Uit de liquiditeitstest moet blijken of de vennootschap, na daadwerkelijke uitkering van het scheidingsaandeel, nog in staat zal zijn haar schulden te blijven voldoen. Dit naargelang de schulden opeisbaarheid van de schulden gedurende een periode van minstens 12 maanden vanaf de uitkeringsdatum.

Weet ook dat het bestuur hoofdelijk aansprakelijk is indien niet voldaan is aan de liquiditeitstest en er toch een uitkering plaatsvindt.

Conclusie

Het WVV biedt diverse mogelijkheden om uit te treden uit de besloten vennootschap. De statuten kunnen zo worden gestructureerd dat een aandeelhouder kan in- en uittreden lasten het vennootschapsvermogen. De duiventilvennootschap is back in business, nu verpakt in het verenkleed van de besloten vennootschap.

De administratieve verplichtingen én de dubbele financiële toets, in het bijzonder de liquiditeitstest, kunnen echter voldoende zijn om roet in het eten te gooien van de statutaire mogelijkheid tot uittreding lasten het vennootschapsvermogen.

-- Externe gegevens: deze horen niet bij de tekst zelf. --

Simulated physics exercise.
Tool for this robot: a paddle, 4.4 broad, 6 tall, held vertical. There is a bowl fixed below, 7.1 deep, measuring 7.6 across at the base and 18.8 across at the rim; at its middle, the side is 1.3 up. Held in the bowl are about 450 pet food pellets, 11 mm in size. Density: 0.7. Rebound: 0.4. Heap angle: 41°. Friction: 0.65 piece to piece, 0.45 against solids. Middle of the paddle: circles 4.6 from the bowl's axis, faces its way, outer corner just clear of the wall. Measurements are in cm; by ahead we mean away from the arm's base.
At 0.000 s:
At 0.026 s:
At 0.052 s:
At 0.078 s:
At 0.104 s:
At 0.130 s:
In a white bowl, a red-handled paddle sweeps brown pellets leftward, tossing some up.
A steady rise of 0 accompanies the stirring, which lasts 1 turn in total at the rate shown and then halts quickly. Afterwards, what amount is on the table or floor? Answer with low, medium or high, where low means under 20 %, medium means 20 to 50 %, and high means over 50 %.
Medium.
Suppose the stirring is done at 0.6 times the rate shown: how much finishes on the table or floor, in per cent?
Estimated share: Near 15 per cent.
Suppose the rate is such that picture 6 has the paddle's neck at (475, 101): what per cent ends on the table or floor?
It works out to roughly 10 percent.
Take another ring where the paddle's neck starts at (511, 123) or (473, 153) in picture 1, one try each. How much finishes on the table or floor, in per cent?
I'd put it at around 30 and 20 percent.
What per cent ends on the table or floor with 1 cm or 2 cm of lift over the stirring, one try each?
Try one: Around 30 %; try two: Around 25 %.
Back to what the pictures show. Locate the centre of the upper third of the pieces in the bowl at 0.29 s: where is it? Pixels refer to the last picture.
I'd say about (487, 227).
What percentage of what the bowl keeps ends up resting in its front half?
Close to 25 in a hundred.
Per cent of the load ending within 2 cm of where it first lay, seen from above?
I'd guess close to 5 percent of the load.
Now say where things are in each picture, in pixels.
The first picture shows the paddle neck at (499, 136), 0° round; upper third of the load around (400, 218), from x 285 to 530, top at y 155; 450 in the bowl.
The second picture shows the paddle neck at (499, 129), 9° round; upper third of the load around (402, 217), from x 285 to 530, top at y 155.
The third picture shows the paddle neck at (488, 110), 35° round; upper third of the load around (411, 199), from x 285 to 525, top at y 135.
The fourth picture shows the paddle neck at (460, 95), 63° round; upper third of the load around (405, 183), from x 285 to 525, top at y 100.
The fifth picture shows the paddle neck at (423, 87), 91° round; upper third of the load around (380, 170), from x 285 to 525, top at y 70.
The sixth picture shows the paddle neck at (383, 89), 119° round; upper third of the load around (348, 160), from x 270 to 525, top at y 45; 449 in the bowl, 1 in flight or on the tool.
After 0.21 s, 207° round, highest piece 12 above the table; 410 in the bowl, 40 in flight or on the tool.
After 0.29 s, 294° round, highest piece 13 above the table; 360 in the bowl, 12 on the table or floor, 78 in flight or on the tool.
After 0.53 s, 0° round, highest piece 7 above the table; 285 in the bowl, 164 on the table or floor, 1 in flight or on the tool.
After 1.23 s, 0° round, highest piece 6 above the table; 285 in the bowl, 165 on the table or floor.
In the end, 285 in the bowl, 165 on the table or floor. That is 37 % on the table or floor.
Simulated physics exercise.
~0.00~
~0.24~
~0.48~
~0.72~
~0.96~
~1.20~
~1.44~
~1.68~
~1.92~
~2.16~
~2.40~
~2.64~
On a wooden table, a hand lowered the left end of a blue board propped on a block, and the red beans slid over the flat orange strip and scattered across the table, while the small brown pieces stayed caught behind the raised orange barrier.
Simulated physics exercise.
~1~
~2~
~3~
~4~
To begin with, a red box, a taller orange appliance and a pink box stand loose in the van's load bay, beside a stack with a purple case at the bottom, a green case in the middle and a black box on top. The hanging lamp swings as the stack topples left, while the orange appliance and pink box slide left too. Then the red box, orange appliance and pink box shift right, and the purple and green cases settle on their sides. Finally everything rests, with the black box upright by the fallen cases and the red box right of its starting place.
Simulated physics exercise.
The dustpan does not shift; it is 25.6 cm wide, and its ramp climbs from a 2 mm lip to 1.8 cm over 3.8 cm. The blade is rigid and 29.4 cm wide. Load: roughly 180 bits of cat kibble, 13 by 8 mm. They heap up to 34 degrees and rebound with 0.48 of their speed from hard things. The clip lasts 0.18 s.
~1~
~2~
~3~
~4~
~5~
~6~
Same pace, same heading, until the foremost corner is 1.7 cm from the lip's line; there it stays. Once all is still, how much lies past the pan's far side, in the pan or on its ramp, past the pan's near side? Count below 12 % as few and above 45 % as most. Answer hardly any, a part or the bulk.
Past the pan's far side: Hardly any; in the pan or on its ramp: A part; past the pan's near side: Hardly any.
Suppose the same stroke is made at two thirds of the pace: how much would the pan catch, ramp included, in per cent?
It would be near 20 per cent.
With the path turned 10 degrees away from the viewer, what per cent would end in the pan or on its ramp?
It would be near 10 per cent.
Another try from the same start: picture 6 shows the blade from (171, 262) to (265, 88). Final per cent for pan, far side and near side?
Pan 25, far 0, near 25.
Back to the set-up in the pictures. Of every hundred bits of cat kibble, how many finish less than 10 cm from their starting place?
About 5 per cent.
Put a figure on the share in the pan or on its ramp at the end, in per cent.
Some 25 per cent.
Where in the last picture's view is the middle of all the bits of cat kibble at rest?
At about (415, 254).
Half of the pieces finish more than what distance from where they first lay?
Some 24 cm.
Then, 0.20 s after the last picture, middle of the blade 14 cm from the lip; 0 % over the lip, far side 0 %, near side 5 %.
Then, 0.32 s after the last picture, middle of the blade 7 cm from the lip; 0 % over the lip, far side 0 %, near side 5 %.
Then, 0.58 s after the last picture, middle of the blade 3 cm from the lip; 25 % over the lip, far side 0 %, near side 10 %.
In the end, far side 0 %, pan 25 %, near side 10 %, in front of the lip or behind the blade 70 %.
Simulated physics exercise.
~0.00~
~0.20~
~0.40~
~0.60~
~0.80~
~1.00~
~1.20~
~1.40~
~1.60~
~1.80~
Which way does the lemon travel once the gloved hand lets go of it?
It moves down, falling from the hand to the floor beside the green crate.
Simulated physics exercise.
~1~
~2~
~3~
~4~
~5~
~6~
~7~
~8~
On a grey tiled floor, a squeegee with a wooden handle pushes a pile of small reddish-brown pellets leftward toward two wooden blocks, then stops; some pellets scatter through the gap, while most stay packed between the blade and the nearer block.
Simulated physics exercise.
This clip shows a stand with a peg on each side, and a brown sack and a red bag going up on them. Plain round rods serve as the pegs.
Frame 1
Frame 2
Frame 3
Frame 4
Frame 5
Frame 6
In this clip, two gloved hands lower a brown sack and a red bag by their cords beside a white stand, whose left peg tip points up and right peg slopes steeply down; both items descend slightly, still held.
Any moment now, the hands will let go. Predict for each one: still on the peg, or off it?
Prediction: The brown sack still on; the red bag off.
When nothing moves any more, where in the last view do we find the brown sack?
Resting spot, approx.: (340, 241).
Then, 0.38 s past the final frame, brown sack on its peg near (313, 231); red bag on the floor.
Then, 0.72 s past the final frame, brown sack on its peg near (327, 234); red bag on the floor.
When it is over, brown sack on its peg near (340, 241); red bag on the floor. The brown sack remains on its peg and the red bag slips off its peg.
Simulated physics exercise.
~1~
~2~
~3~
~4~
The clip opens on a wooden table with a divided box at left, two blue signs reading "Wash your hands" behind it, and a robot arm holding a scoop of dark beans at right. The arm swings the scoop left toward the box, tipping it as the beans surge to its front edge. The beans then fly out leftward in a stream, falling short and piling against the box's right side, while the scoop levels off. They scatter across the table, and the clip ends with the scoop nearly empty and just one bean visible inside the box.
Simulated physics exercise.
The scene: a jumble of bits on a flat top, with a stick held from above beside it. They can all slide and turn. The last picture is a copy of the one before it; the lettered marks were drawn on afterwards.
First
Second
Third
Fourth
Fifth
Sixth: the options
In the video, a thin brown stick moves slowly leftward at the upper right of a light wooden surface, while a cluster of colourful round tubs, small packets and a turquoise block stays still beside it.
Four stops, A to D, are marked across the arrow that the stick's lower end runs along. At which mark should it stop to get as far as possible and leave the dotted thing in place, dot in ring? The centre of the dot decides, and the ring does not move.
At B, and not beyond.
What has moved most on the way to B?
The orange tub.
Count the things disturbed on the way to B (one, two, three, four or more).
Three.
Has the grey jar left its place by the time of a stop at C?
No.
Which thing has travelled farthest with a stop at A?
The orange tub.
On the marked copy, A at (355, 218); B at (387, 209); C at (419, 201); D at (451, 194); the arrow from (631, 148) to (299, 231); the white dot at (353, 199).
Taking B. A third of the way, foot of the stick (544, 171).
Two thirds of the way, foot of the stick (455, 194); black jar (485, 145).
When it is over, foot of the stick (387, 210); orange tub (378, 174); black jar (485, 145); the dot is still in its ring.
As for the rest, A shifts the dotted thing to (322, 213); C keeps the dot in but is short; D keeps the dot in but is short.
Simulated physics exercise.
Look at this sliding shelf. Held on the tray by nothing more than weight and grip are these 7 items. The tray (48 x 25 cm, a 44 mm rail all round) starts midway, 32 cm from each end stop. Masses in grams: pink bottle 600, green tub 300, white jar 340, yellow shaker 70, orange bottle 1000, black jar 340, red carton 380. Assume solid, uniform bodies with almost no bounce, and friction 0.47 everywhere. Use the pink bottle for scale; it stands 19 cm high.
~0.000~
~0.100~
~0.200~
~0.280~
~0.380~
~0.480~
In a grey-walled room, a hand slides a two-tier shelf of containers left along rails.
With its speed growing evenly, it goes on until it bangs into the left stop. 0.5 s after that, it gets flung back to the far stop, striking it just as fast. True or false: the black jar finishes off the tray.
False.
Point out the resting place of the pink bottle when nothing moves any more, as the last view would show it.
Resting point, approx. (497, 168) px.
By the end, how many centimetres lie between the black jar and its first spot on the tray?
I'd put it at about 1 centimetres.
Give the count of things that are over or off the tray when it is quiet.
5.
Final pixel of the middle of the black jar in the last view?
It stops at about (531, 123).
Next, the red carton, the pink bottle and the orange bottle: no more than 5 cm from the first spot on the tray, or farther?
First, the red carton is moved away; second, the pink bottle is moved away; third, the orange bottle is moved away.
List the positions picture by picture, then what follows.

Hou er rekening mee dat ook bestaande vennootschappen al sinds 1 mei 2019 kunnen kiezen voor het “nieuwe” Wetboek van vennootschappen en verenigingen. Op 1 januari 2020 zijn alle dwingende bepalingen van het WVV van rechtswege van toepassing voor alle bestaande vennootschappen. De regels van aanvullend recht vinden slechts toepassing voor zover de statuten er niet van afwijken. Uiterlijk op 1 januari 2024 moeten alle statuten in overeenstemming zijn met het WVV.